Because the district court erred in its application of an evidentiary rule, and not in violation of the Confrontation Clause, we apply the harmless error standard enunciated in Kotteakos v. United States, 328 U.S. 750, 776, 66 S.Ct. 1239, 90 L.Ed. 1557 (1946) (establishing standard to be applied as whether the error “had substantial and injurious effect or influence in determining the jury’s verdict”), and not the harmless error standard applicable to constitutional errors established in Chapman v. California, 386 U.S. 18, 24, 87 S.Ct. 824, 17 L.Ed.2d 705 (1967) (stating that “before a federal constitutional error can be held harmless, the court must be able to declare a belief that it was harmless beyond a reasonable doubt”). This Court considers the erroneous admission or exclusion of evidence to be harmless “if there is ‘fair assurance’ that the jury’s ‘judgment was not substantially swayed by the error.’ ” United States v. Yousef, 327 F.3d 56, 121 (2d Cir.2003) (quoting Kotteakos, 328 U.S. at 765, 66 S.Ct. 1239). Other Courts of Appeals have found error in a district court’s application of Rule 609 to be harmless “if the witness’ credibility was sufficiently impeached by other evidence, or if the Government’s case was strong enough to support a conviction even apart from the witness’ testimony.” Burston, 159 F.3d at 1336; see also Howell, 285 F.3d at 1270-71.

Here, as stated above, the district court permitted DeJesus to • cross-examine the prosecution witnesses about their cooperation agreements, including the cir*623cumstances under which they offered to cooperate and the benefits they hoped to gain.
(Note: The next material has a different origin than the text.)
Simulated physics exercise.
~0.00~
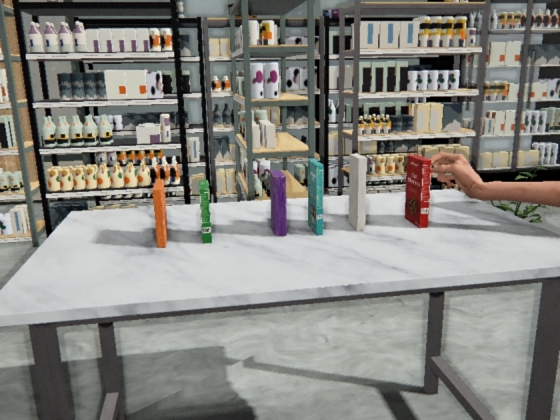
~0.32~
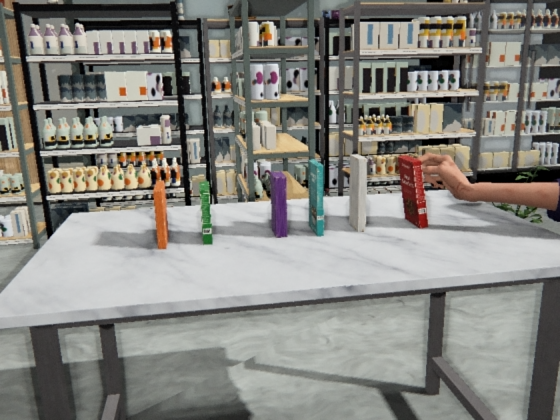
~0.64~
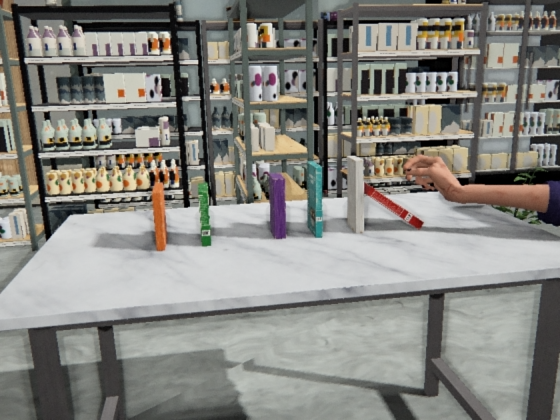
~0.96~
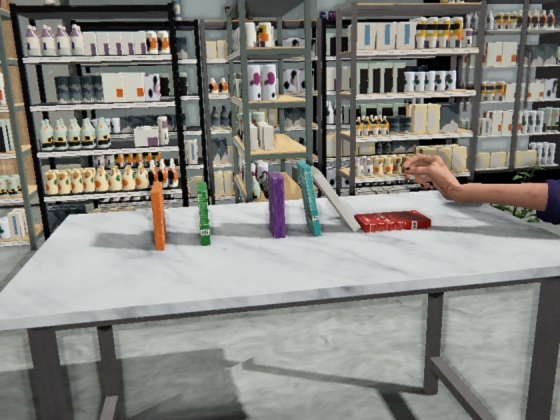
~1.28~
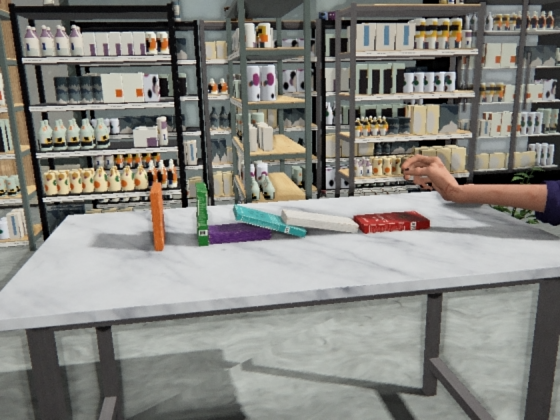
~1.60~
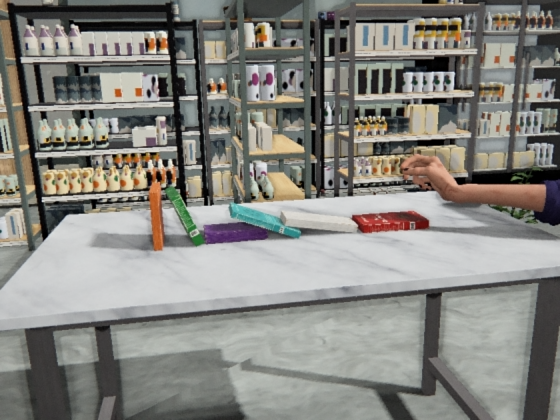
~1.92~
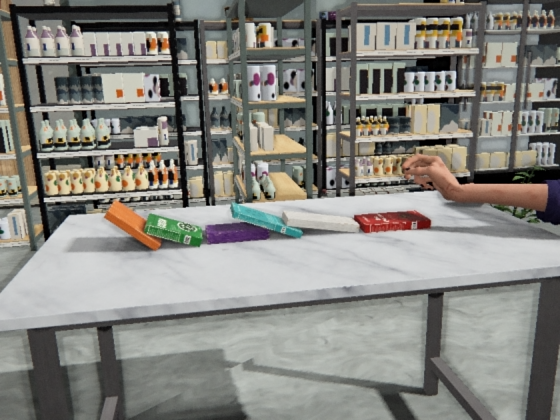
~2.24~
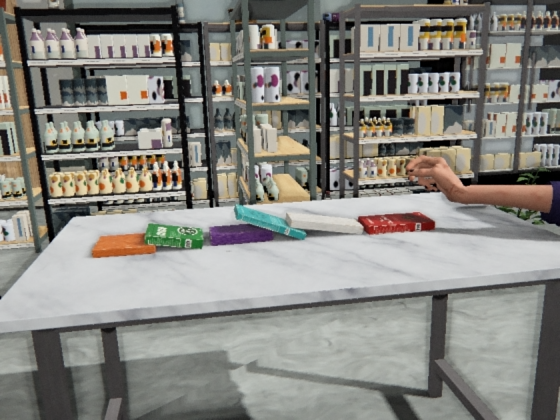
Red packet tipped by a hand falling left and toppling the white, turquoise, purple, green and orange pieces flat across a marble-look table.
The district court also permitted DeJesus to adduce evidence about the cooperators’ criminal records. Counsel elicited testimony about the dates of the witnesses’ convictions as well as the sentences imposed. Counsel even questioned Rodriguez about his guilty plea -to a capital murder charge and Estrada about ordering the execution of a witness in an unrelated case. The witnesses’ credibility was thus sufficiently impeached. Moreover, the government’s case was strong enough to support Dejesus’s conviction even apart from the testimony of Frank Estrada, Jose Lugo, Joseph Butler, William Rodriguez, and Ismael Padilla, the witnesses whose prior felony convictions were admitted for impeachment purposes only as unnamed felonies. Numerous other witnesses, whose testimony is not challenged on appeal, testified about appellant’s role and participation in the Estrada narcotics organization. For example, Jermaine Jenkins identified DeJesus as a lieutenant in the Estrada organization who distributed narcotics to street-level sellers. Hector Cruz also identified DeJesus as having sold drugs as part of the Estrada organization. Yamarr Shipman testified that DeJesus supplied street-level sellers with crack. Finally, Sergeant Juan Gonzalez testified that he seized packaged heroin and a firearm from Dejesus’s jacket at the time of his arrest. These witnesses, and others, provided overwhelming evidence of Dejesus’s participation in the charged conspiracies. The district court’s evidentiary error was therefore harmless.

CONCLUSION

For the foregoing reasons and those stated in the accompanying summary order, the judgments of conviction of the district court are AffiRmed, and the case is Remanded for proceedings consistent with United States v. Crosby, 397 F.3d 103 (2d Cir.2005), this opinion, and the accompanying summary order.

. Under Connecticut law, a misdemeanor assault involves causing intentional physical injury, reckless serious physical injury, or criminally negligent physical injury involving a deadly weapon or dangerous instrument. C.G.S.A. § 53a-61. Felony assaults are governed by C.G.S.A. §§ 53a-59 and 53a-60. Assault in the second degree, a Class D felony, *613involves causing intentional serious physical injury, intentional physical injury with a deadly weapon or dangerous instrument, reckless serious physical injury with a deadly weapon or dangerous instrument, non-consensual stupor or unconsciousness through the administration of a drug, or injury to a member or employee of the Board of Pardons and Paroles. C.G.S.A. § 53a-60.

. Rule 609 states, in pertinent part:

(a) General Rule. For the purpose of attacking the credibility of a witness,
(1) evidence that a witness other than an accused has been convicted of a crime shall be admitted, subject to Rule 403, if the crime was punishable by death or imprisonment in excess of one year under the law under which the witness was convicted, and evidence that an accused has been convicted of such a crime shall be admitted if the court determines that the probative value of admitting this evidence outweighs its prejudicial effect to the accused; and
(2) evidence that any witness has been convicted of a crime shall be admitted if it involved dishonesty or false statement, regardless of punishment.

. In defining "dishonesty or false statement” for purposes of Rule 609(a)(2), the Conference Report on the Federal Rules emphasized that it was referring to convictions "peculiarly probative of credibility,” such as those for "perjury or subornation of perjury, false statement, criminal fraud, embezzlement, or false pretense, or any other offense in the nature of crimen falsi, the commission of which involves some element of deceit, untruthfulness, or falsification bearing on [a witness's] propensity to testify truthfully.” H.R. Conf. Rep. No. 93-1597, 2d Sess., at 9 (1974), reprinted in 1974 U.S.C.C.A.N. 7098, 7103.

. The originally enacted rule read, in pertinent part:

For the purpose of attacking the credibility of a witness, evidence that he has been convicted of a crime shall be admitted if elicited from him or established by public record during cross-examination but only if the crime (1) was punishable by death or imprisonment in excess of one year under the law under which he was convicted, and the court determines that the probative value of admitting this evidence outweighs its prejudicial effect to the defendant, or (2) involved dishonesty or false statement, regardless of punishment.